Believe it. All of those were airbases, but they also mostly sucked (my Great-Uncle was stationed in Iceland). They didn’t get out much. There was a critical patch of sea that the convoys went through, and the U-boats knew no planes could back them up in that particular region. That was the prime hunting ground.
I actually researched this (my work wasn’t publish-quality). Basically, Americans made a choice to look forward and not back; Arthur figured that it would look like petty vengeance and that the Emperor could be much better used helping America. It may not have been justice, but it was effective.
Several nazi’s set up home in Ireland but as far as I’m aware we weren’t aware that they were nazi’s at the time.
As an aside, we have a statue to a man who allegedly tried to sell out Ireland to the Germans. AFAIK the plan was to land troops in Ireland and invade Britain from both sides. The head got lopped off a while ago, but we’re putting it back on
Ireland was not, by a long shot, the “poorest nation in Europe” at the time. And, in any event, Ireland did benefit from Marshall Aid, which was offered without regard to belligerent status in the war.

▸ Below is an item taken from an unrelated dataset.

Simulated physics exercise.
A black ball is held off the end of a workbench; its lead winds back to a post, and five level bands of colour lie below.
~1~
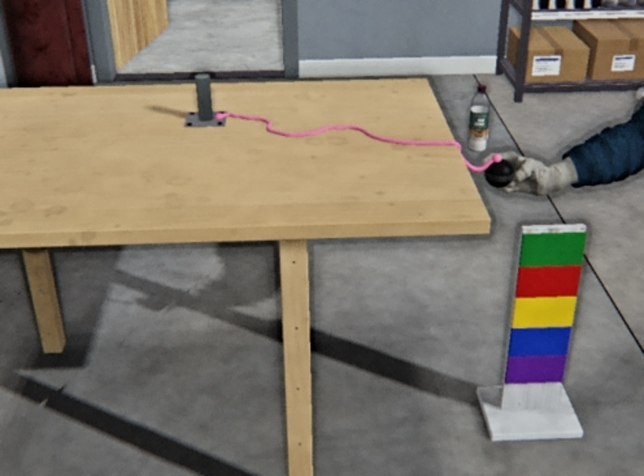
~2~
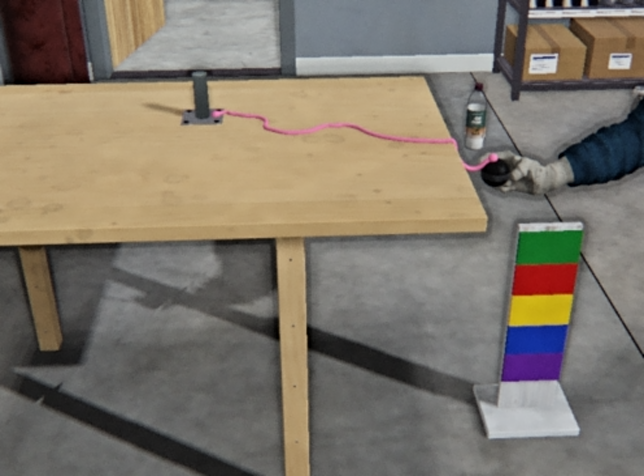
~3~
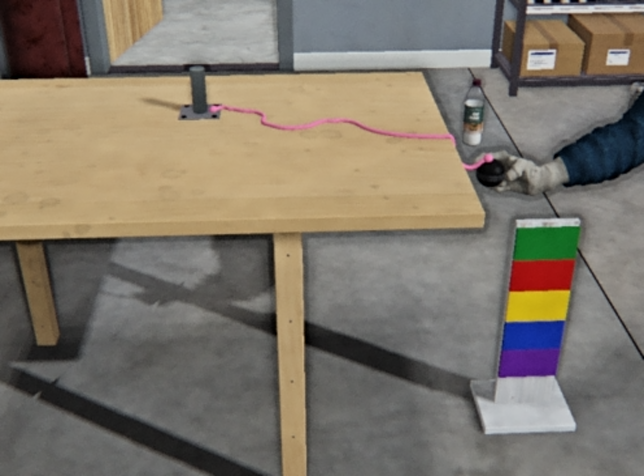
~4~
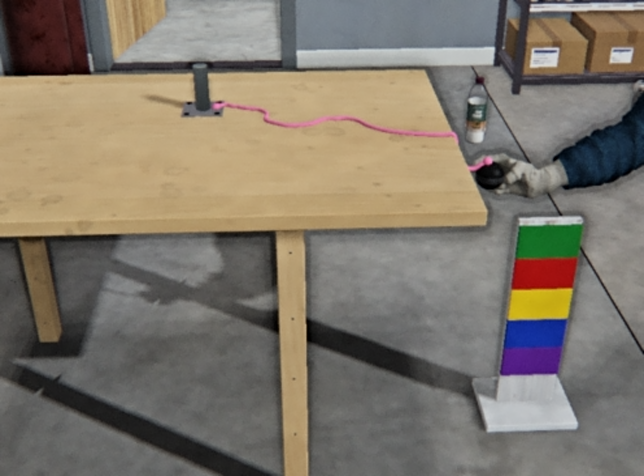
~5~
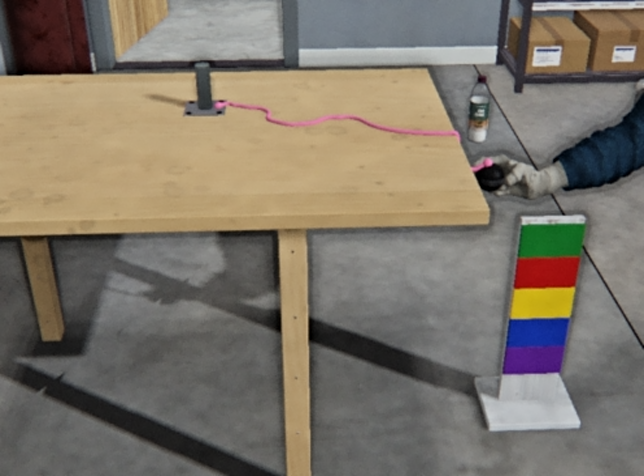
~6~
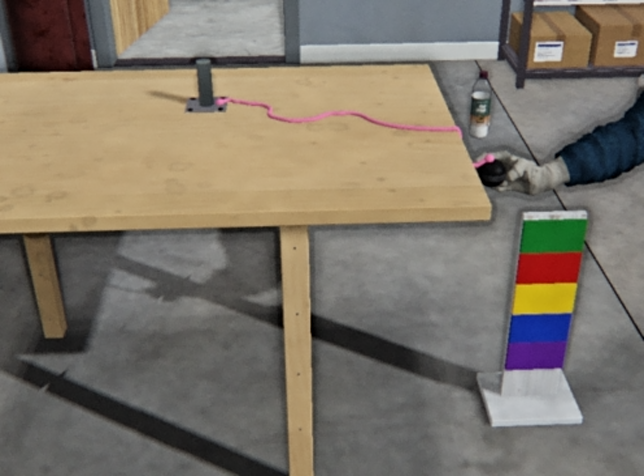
In a workshop, a gloved hand holding a black ball on a pink cord beside a wooden table, nothing moving but slight camera drift.
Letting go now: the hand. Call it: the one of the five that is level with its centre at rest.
My call is green.
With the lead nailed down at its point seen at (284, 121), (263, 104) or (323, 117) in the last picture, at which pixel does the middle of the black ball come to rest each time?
In that order: (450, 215), (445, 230) and (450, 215).
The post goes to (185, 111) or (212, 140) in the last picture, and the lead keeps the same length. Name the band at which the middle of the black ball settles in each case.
In that order: Green; red.
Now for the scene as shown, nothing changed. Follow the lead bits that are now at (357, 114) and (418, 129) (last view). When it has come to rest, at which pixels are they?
The first lands at (394, 116), while the second lands at (453, 134).
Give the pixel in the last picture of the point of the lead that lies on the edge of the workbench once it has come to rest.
Position: Approx. (406, 128).
Early on, ball near (428, 234); level with green.
Midway, ball near (457, 238); level with green.
Finally, ball near (445, 236); level with green. At green.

Regardelss of who had been Taoiseach, I don;t think there was never any prospect of Ireland fighting alongside the UK. Bear in mind that in 1939 it was less than twenty years since the War of Independence. The political and civil establishment in Ireland consisted largely of men who had been active in that war, and popular memories of the Black-and-Tans were very much alive. A large section of Irish opinion, and by no means an extremist one, would have found fighting “for the British” unthinkable, and this would not have been founded on any kind of sympathy for Naziism.
If the US government was muttering about “Irish betrayal” I cannot imagine who they thought the Irish were betraying. The US itself remained neutral for as along as it could. I dare say if Japan had attacked Ireland, and Germany had declared war on Ireland, then Ireland would have fought on the allied side, just as the US did, but the event never arose.